Shoshone-Bannock Tribal government leaders responded to a recent court of appeal decision that overturned an earlier decision made by federal Judge Lynn Winmill to dismiss an injunction filed against the Shoshone-Bannock Land Use Policy Commission and the Fort Hall Business Council for attempting to enforce tribal building permit requirements on Arbon Valley resident, David Evans.

   The Ninth Circuit Court of Appeals reversed the decision last Thursday.

   “Reversing in the district court’s denial of a motion for preliminary injunction and dismissal of an action seeking to enjoin tribal court proceedings, the panel held that the Shoshone-Bannock Tribes lacked the power to regulate the land use of the plaintiff, a non-member who owned land Fort Hall Reservation,” the Circuit Court wrote.

    Members of the Fort Hall Business Council expressed their disappointment in the ruling in a news release they sent to members of the media on Dec. 9.

    Chairman Nathan Small wrote: “We anticipate seeking En banc session (a session where the case is heard before all the judges of a court) by the rest of the Ninth Circuit judges. The Tribes are confident that when the entire panel of Ninth Circuit judges review the case, they will agree with Judge Winmill.”

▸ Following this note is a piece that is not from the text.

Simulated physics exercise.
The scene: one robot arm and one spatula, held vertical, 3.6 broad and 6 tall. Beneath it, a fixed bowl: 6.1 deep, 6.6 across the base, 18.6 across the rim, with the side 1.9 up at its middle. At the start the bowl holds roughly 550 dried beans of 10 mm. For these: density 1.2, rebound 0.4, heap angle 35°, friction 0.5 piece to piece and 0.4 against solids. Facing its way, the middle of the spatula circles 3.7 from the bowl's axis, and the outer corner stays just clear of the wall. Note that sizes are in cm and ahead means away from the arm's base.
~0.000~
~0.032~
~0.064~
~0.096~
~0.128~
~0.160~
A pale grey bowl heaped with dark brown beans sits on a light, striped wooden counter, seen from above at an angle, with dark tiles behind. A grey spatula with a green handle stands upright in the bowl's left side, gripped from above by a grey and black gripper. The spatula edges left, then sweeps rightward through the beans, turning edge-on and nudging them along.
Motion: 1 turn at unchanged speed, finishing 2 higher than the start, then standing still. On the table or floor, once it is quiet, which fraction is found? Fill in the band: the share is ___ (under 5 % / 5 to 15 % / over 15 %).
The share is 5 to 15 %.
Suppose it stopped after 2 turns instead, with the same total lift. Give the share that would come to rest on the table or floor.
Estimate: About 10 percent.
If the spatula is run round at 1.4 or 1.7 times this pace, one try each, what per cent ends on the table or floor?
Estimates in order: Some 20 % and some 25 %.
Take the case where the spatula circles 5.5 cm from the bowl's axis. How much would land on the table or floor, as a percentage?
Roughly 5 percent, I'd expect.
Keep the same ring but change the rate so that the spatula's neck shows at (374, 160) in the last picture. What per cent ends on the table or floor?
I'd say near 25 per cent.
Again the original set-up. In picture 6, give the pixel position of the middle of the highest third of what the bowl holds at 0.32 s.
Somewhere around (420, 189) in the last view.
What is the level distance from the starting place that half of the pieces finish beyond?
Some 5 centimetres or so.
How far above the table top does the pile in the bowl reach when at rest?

   Small continued on saying, Judge Winmill is familiar with the area and the facts and had a well-reasoned opinion that respected exhaustion of tribal court remedies. The conclusions from three judges, miles away from Idaho, and one of which was a Nevada district judge, are out of touch with the facts, he said. 

     According to the Shoshone-Bannock Tribes news release, the Evans case did not decide who has jurisdiction on the Reservation, it just determined that Evans does not have to go to tribal courts first.

    Evans has built a home on non-tribal owned, deeded land within the boundaries of the Fort Hall Indian Reservation. During its construction, tribal authorities tried several times to get Evans to secure tribal building permits and he refused, claiming the tribes had no jurisdiction. Evans did secure building permits from Power County.

    When Evans began construction of his home on Government Road, tribal authorities filed suit against him in tribal court. The also sued Evans’ contractor, P&D Construction, and his plumber, David Bott, for failure to obtain a tribal business permit.

    When tribal officials, through their attorney Mark Echo Hawk, filed a complaint against Evans and his contractors in tribal court for pursuing his home building project, Evans, through his Pocatello attorney, Aaron Thompson, sought relief in federal court with an injunction.

    Judge Winmill denied that relief and ruled that earlier federal court decisions had established: “The requirement of exhaustion of tribal remedies is not discretionary; it is mandatory.”               

   The Tribes indicated they look forward to presenting a full case to Judge Winmill to advance consistent zoning and protect the environment on the Fort Hall Reservation.

  In the news release reads: “In the meantime, the Shoshone-Bannock Tribes are pleased that many non-Indian landowners on the Fort Hall Reservation continue to respect the Tribes existence and voluntarily choose to comply with simple Tribal laws. The Tribes will continue to defend their permanent homeland and sovereignty.”

   The case has been remanded to Judge Winmill to address the merits of the case.